Bunu anlaması ilk başta kolay gibi görünür:

Hayat sadece şu anda devam ediyor.

Yaşamım şu anda ortaya çıkıyor, tam da bu kelimeleri yazarken.

Konsept olarak geçmişin gittiğini ve geleceğin henüz burada olmadığını anlıyoruz. Bu nedenle insanlara “anı yaşamanın” ne anlama geldiğini sorduğumda, çoğu kişi buna “şimdi” diye cevap veriyor. Fakat zor olan kısmı şöyle: anı gerçekten o an yaşamak.

Düşündüğünüzden daha zor.

Kaç defa işten eve dönerken yolculuğu hatırlamaz şekilde kendinizi buldunuz? Kaç defa dışarı koşmak için çıktınız ve kendinizi başka bir şey düşünürken buldunuz?

Belki de gün içerisinde erken saatlerde patronunuzla tartıştınız veya bir sebepten sevgilinize kızdınız. Egzersiz saatiniz geçmiş şeyleri düşünerek harcandı.

Peki ya endişe etme eylemine ne demeli?
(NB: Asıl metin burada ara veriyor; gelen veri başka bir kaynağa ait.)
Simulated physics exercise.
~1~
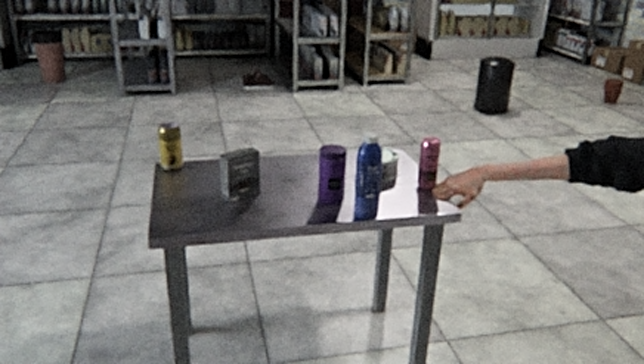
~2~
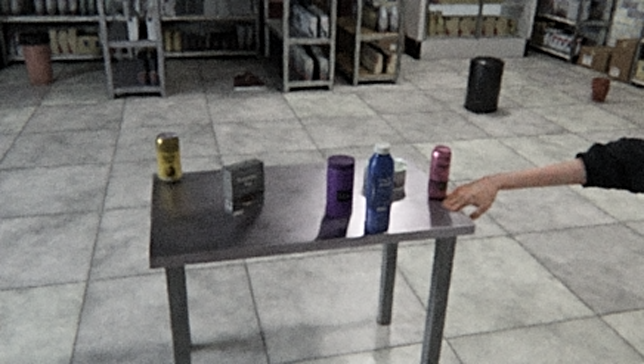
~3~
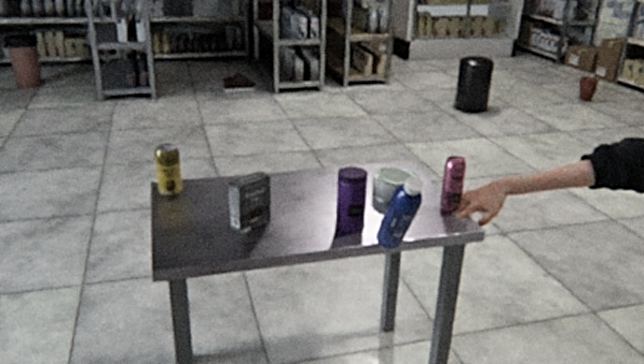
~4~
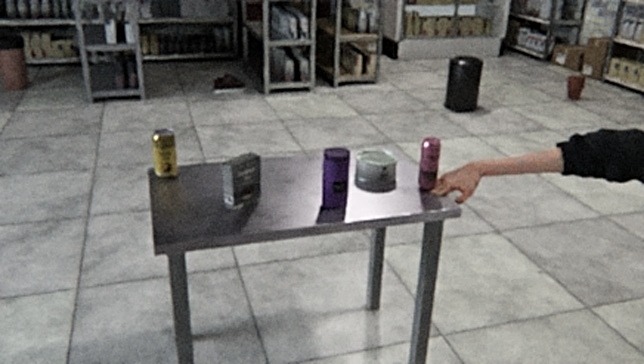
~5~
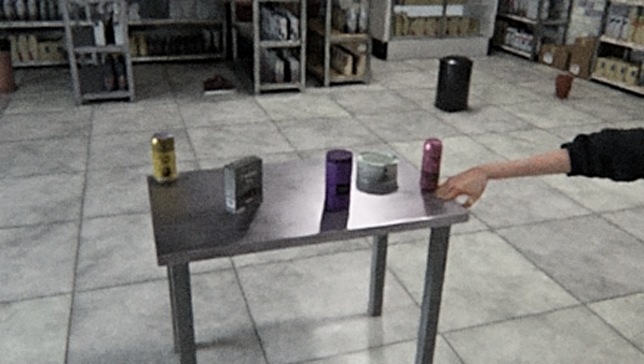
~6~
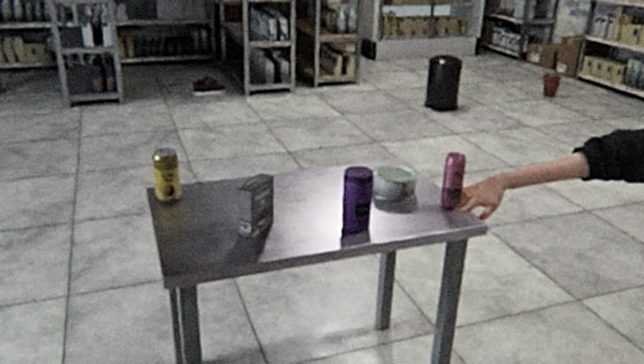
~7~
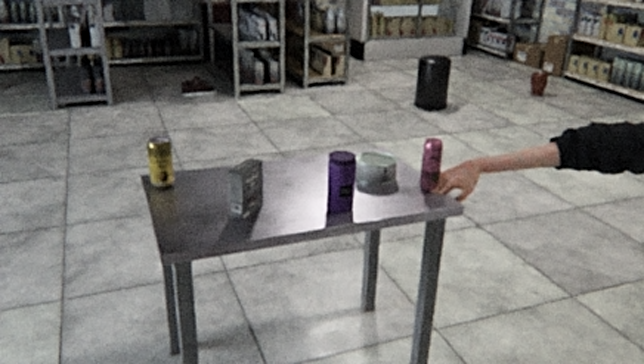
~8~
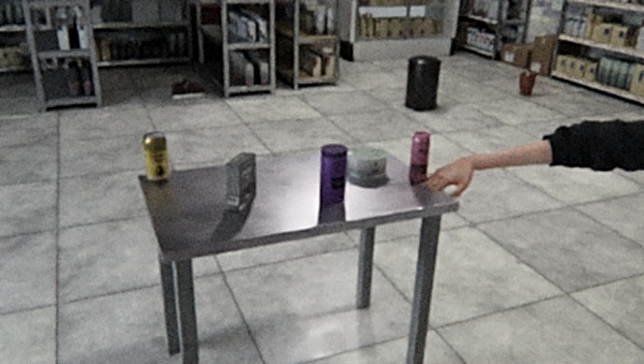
A small metal table was jerked toward the viewer and back again by a hand at its right corner, and the tall blue bottle tipped and went off the table, while the pink can and the other four items stayed upright on top.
Gelecekte olabilecek veya olmayabilecek bir şeye dair korkularla tüketilirken bunun kaç defa farkına vardınız?

Hepimiz bu senaryoların bazılarını tanımlayabiliriz çünkü zihinlerimiz düşünmeyi asla bırakmayan mükemmel bir makinenin parçalarıdır. Fakat dışarı koşmaya çıkar ve tüm zamanı bir konuda hayal kurmak için harcarsam, gerçekten o anı yaşıyor olur muyum?
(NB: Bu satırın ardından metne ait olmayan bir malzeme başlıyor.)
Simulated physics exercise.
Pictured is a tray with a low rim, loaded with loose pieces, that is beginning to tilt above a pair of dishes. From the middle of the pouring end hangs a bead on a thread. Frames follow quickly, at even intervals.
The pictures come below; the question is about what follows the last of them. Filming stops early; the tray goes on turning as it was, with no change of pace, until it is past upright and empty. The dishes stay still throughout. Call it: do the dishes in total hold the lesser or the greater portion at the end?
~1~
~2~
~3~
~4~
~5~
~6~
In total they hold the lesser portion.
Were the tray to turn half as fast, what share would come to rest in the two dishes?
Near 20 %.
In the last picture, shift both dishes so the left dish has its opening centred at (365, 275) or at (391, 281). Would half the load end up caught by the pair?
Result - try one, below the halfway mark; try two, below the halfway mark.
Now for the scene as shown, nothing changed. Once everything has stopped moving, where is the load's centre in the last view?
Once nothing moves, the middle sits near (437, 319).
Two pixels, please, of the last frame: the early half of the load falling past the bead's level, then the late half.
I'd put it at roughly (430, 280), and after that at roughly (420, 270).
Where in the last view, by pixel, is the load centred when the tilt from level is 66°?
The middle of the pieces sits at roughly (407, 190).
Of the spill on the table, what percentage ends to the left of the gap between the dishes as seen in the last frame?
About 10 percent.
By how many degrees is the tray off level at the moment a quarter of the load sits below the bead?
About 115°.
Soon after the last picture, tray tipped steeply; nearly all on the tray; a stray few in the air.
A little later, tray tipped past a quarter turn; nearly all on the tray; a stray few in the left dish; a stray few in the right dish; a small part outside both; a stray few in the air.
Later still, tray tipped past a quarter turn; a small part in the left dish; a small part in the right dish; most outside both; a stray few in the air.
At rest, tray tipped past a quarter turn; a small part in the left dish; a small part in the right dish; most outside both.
Bir kaç gün önce köpeklerimi dağlarda günlük koşuları için dışarı çıkardım. Çevre nefes kesiciydi ve doğada olmak her zaman ruhumu besler.
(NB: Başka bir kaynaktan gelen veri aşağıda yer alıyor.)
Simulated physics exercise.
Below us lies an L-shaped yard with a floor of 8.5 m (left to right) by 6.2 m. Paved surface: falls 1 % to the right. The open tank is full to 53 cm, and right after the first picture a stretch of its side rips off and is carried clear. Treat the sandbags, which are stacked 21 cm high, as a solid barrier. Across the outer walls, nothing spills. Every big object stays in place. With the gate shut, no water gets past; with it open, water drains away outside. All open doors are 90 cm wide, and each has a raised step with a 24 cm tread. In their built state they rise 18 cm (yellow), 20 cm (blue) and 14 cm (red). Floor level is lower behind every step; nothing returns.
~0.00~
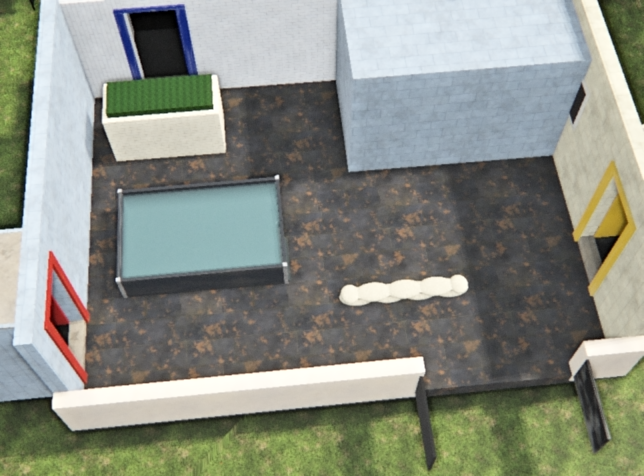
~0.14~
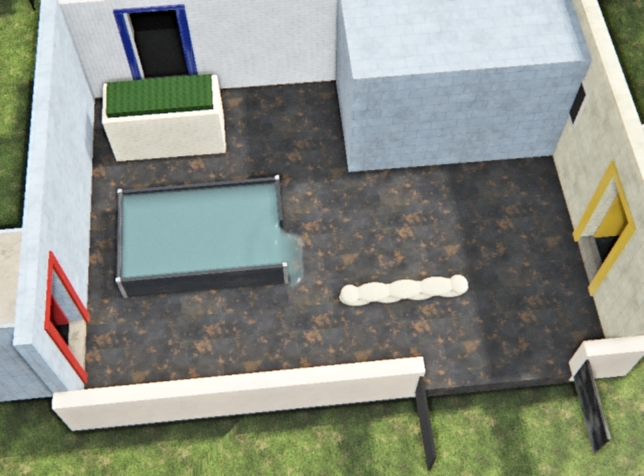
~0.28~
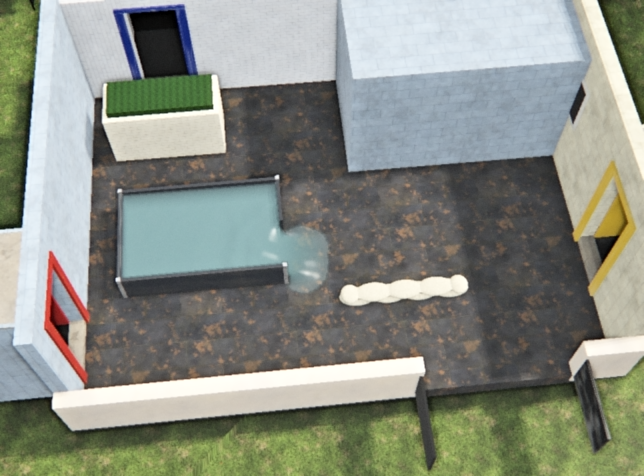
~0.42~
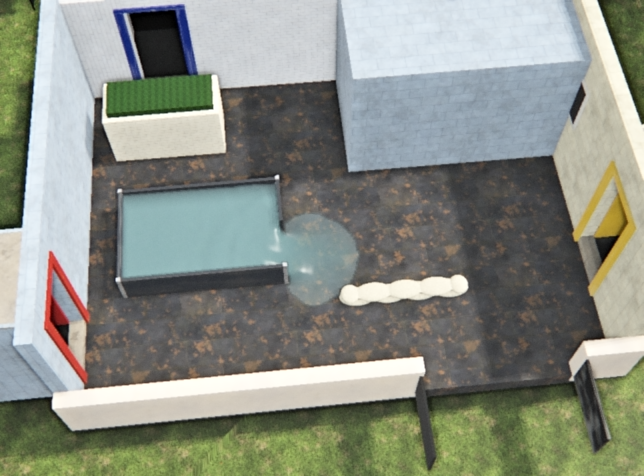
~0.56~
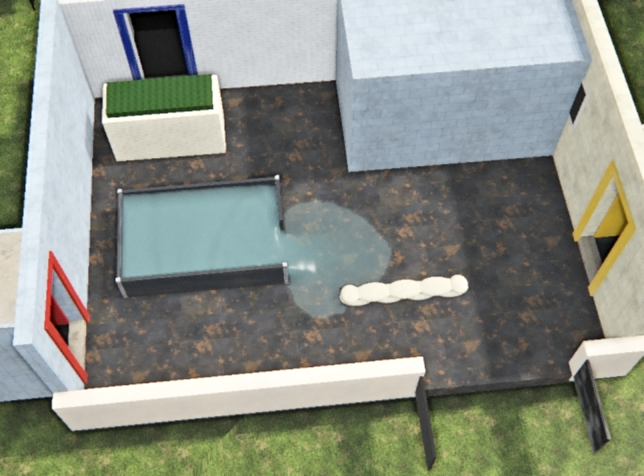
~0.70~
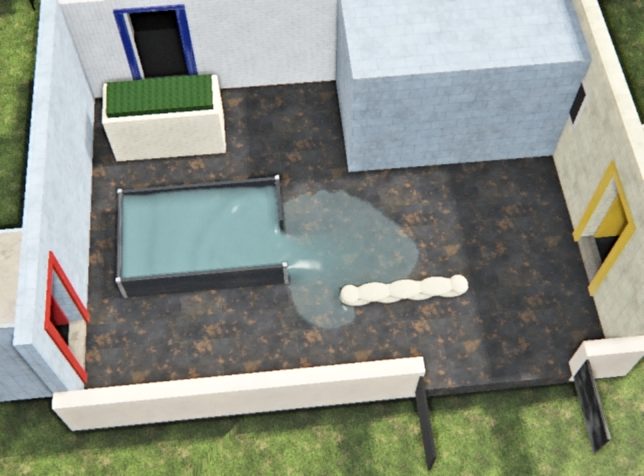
Water pouring from the right side of an open tank and spreading across a dark walled yard, reaching a pale sandbag barrier.
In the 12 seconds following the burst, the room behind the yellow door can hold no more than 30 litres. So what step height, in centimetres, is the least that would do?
I would say 15 cm at the least.
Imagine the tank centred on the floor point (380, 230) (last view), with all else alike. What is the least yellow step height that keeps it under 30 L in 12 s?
You'd need some 21 cm.
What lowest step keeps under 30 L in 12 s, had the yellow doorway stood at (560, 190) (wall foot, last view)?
About 19 cm.
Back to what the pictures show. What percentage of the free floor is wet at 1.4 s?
Some 20 per cent is wet.
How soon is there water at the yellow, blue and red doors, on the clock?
Yellow 1.8 s, blue not within the 12 s, red not within the 12 s.
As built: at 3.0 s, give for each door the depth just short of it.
Yellow door: 18 cm; blue door: 0 cm; red door: 0 cm.
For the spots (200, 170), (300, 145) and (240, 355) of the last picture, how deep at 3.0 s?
First 0, then 0, then 0 cm.
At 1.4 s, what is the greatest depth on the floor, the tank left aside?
Around 34 centimetres.
After 1.4 s water covers 20 % of the floor, deepest (34 cm) near (290, 267); it has not reached the yellow door.
After 3.0 s water covers 40 % of the floor, deepest (38 cm) near (552, 158); 18 cm at the yellow door, 2 litres in over its 18 cm step.
After 12.0 s water covers 70 % of the floor, deepest (15 cm) near (609, 357); 11 cm at the yellow door, 6 litres in over its 18 cm step.
At the yellow door as built, the water arrived by 1.9 s and peaked near 19 cm at 2.8 s.
Run again over the same 12 s with other heights there, 75 litres in over 12.5 cm, 10 litres over 17 cm. The limit of 30 litres is kept from about 15 cm up.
Yine de eve geldiğimde bir saati otomatik pilotta koşarak harcadığımı fark ettim.

Kuşları dinlediğimi, manzarayı ve hatta mutlu mutlu koşan köpeklerimi izlediğimi bile hatırlamıyorum. Tüm zamanı beynimin filmlerine gömülmüş halde geçirdim. Esasında günler önce yaşadığım bir sohbeti tekrar yaşıyordum.

Sadece sohbeti tekrar yaşamıyordum, ona yeni kelimeler ekliyor, söylemiş ya da yapmış olmam gereken şeyleri düşünüyordum. Yaşamım gözlerimin önünde beliriyordu ve ben bu sırada beynimin fantazilerine kapılmıştım. Mükemmel.

Burada bazı itirazları şimdiden duyabiliyorum:

“Zihni gezintiye çıkartmanın nesi kötü? Yine de sporunu yaptın!”

Evet, biraz kalori yaktım.

Ama neyi kaçırdığımı görüyor musunuz?

Kuşları, ağaçları, köpeklerimi, bulutların hareketlerini, nefesimi, kalp atışımı, çiçeklerin kokularını, yüzüme vuran havayı kaçırdım. Bunları zihnimin filmi için harcadım.

Bu adil görünüyor mu? Temelde, bir saat boyunca, hayatı kaçırdım. Hayatımda geri alamayacağım bir zamanı kaçırdım.

Ama yine de umut var! Tek yapmamız gereken anı yaşamak – bu an yaşamın gerçekten yaşandığı tek yerdir – ve bunun için yaptığımız her şeye odaklanmamız gerekli.

Düşünceleri izleyin

Beynin bitmeyen aktivitelerinin ötesinde bulunan bir bilinç olduğunuzun farkına varın. Düşüncelerinize mesafeli yaklaşın ve sonra dikkatinizi o an ne yapıyorsanız ona verin. Sonraki gün koşarken tam olarak bunu yaptım.

İlk olarak dış çevrenize odaklanırsanız mindfulness uygulamasına başlamanız daha kolay olur. Kuşlara, ağaçlara, köpeklerime ve manzaraya dikkatimi verdim.

Sonrasında ünlü budist öğretmen Thich Nhat Hanh’ın mevcut anın çapası olduğunu söylediği şeye odaklandım:

Nefes

Her adımda nefesimi dinledim ve hissettim. Sonra aniden dünya daha canlı hale geldi ve zihnim sakinleşti.

Deneyin

Kendinizi zihninizin filmlerine hapsolmuş olarak bulduğunuz her anda bir saniye durun ve nefesinize odaklanın. Burnunuzdan derin bir nefes alın ve çevrenize bakın. Sonra nefesi yavaşça bırakın.

Nefes aldığınız ve verdiğiniz bir kaç saniyede, neredeyse gerçekten yaşamınızın değiştiğini hissedeceksiniz. O anda anı yaşamaya başlayacaksınız.